Nel concerto conclusivo del Festival, affidato al Choeur de Chambre de Namur e all’ Ensemble Clématis diretti da Leonardo García Alarcón, si tornerà ai versi del Cantico dei Cantici che hanno ispirato il genio musicale di Orlando di Lasso, di cui ci parla di clavicembalista e direttore d’orchestra.
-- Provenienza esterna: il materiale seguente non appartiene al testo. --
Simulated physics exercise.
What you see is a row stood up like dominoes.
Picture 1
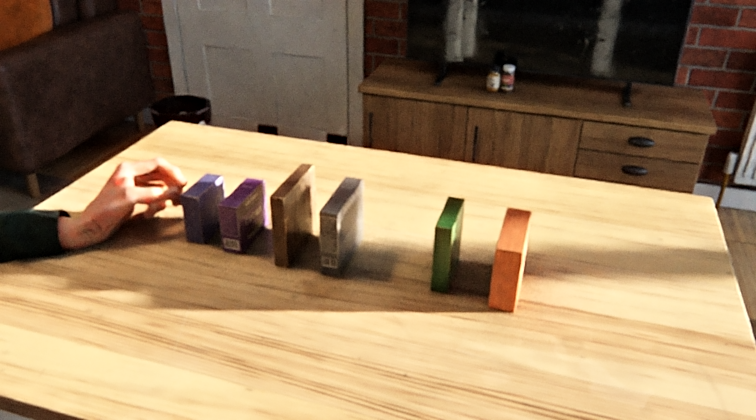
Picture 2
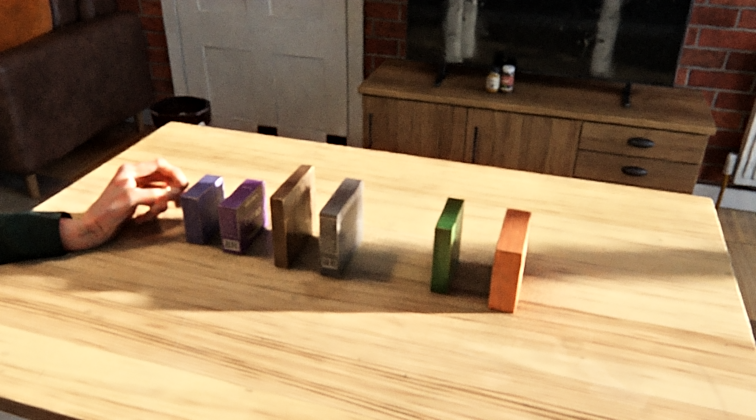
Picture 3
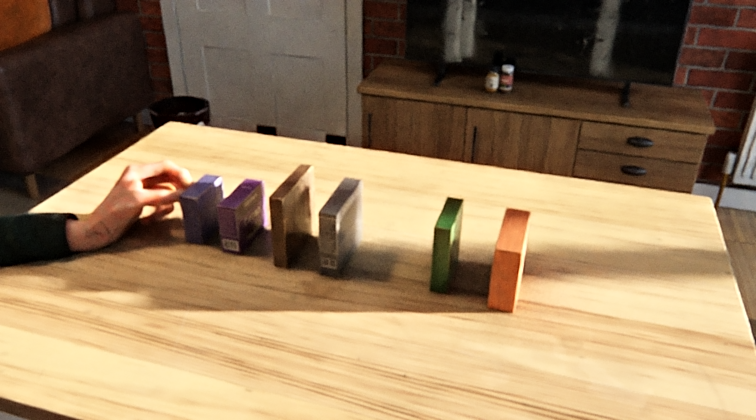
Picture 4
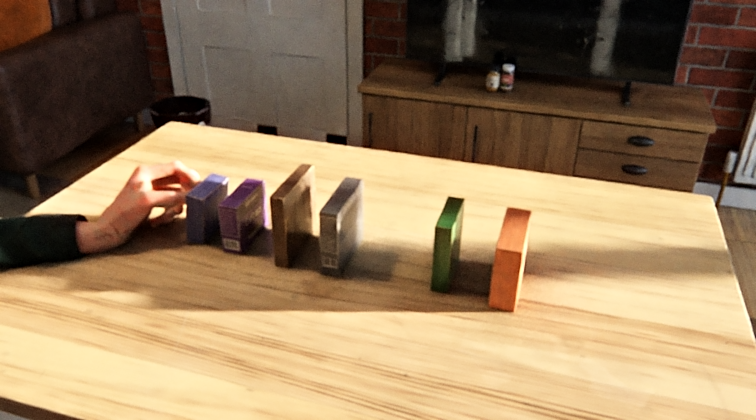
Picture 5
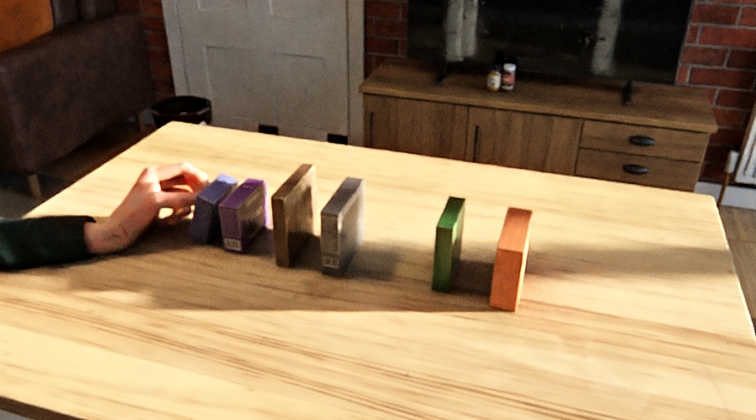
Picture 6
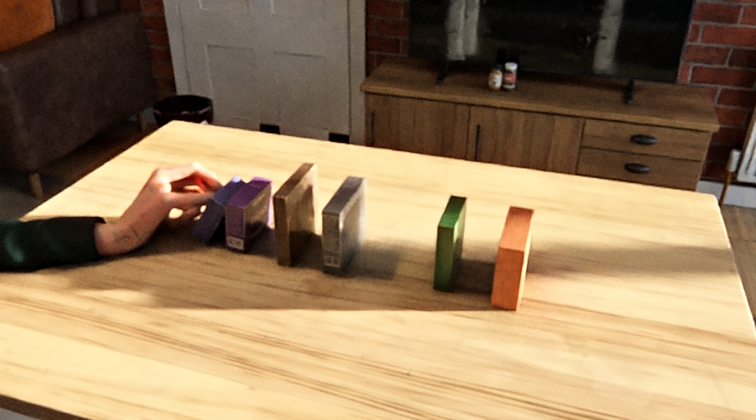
A hand pushing the blue board at the left end of a domino-like row, tilting it rightward against the purple packet.
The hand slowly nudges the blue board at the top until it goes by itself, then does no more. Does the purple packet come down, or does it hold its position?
It tilts past its balance.
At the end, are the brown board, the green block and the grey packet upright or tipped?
Result - brown board down, green block up, grey packet down.
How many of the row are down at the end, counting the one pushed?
That adds up to 4 in total.
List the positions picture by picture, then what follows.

«Con il Coro di Namur, che dirigo dal 2010, abbiamo iniziato a scoprire il repertorio polifonico franco-fiammingo e alcuni compositori spagnoli che sono stati attivi ad Anversa e Bruxelles, e desideravamo avvicinarci a Orlando di Lasso che è uno dei più importanti musicisti del Cinquecento. I mottetti che utilizzano i versi provenienti dal Cantico dei Cantici non sono un ciclo organico, come nel caso di Palestrina, ma fanno parte della sua immensa produzione artistica, e rappresentano un terreno di sperimentazione nel quale lo stile contrappuntistico della musica sacra si fonde con il linguaggio madrigalistico, i cui cromatismi esprimono la sofferenza, l’abbandono e altro. Si potrebbero definire dei madrigali sacri, perché profondamente ispirati dalla poesia del cantico biblico, ma la loro sensualità rivela un aspetto poco evidente del compositore che ci avvicina alla sua umanità. Oltre a questi mottetti presenteremo la sua Missa Susanne un jour, basata sulla chanson omonima scritta in precedenza dal compositore, nella quale utilizza la tecnica della parodia, e anche qui abbiamo un altro esempio di unione tra sacro e profano, come d’altronde il Magnificat super Ancor che col partire di Cipriano, che è il celebre madrigale di Rore. Eseguire questo repertorio dà l’impressione di entrare nel mondo artistico del compositore, che era un noto ipocondriaco, e nell’intimità del suo cuore. Lasso era un pioniere e in un certo senso ha anticipato Monteverdi. Si potrebbe dire che è un barocco, prima del Barocco, e che è il primo compositore universale, perché conosceva le musiche di tutta Europa, dove era molto ammirato e apprezzato».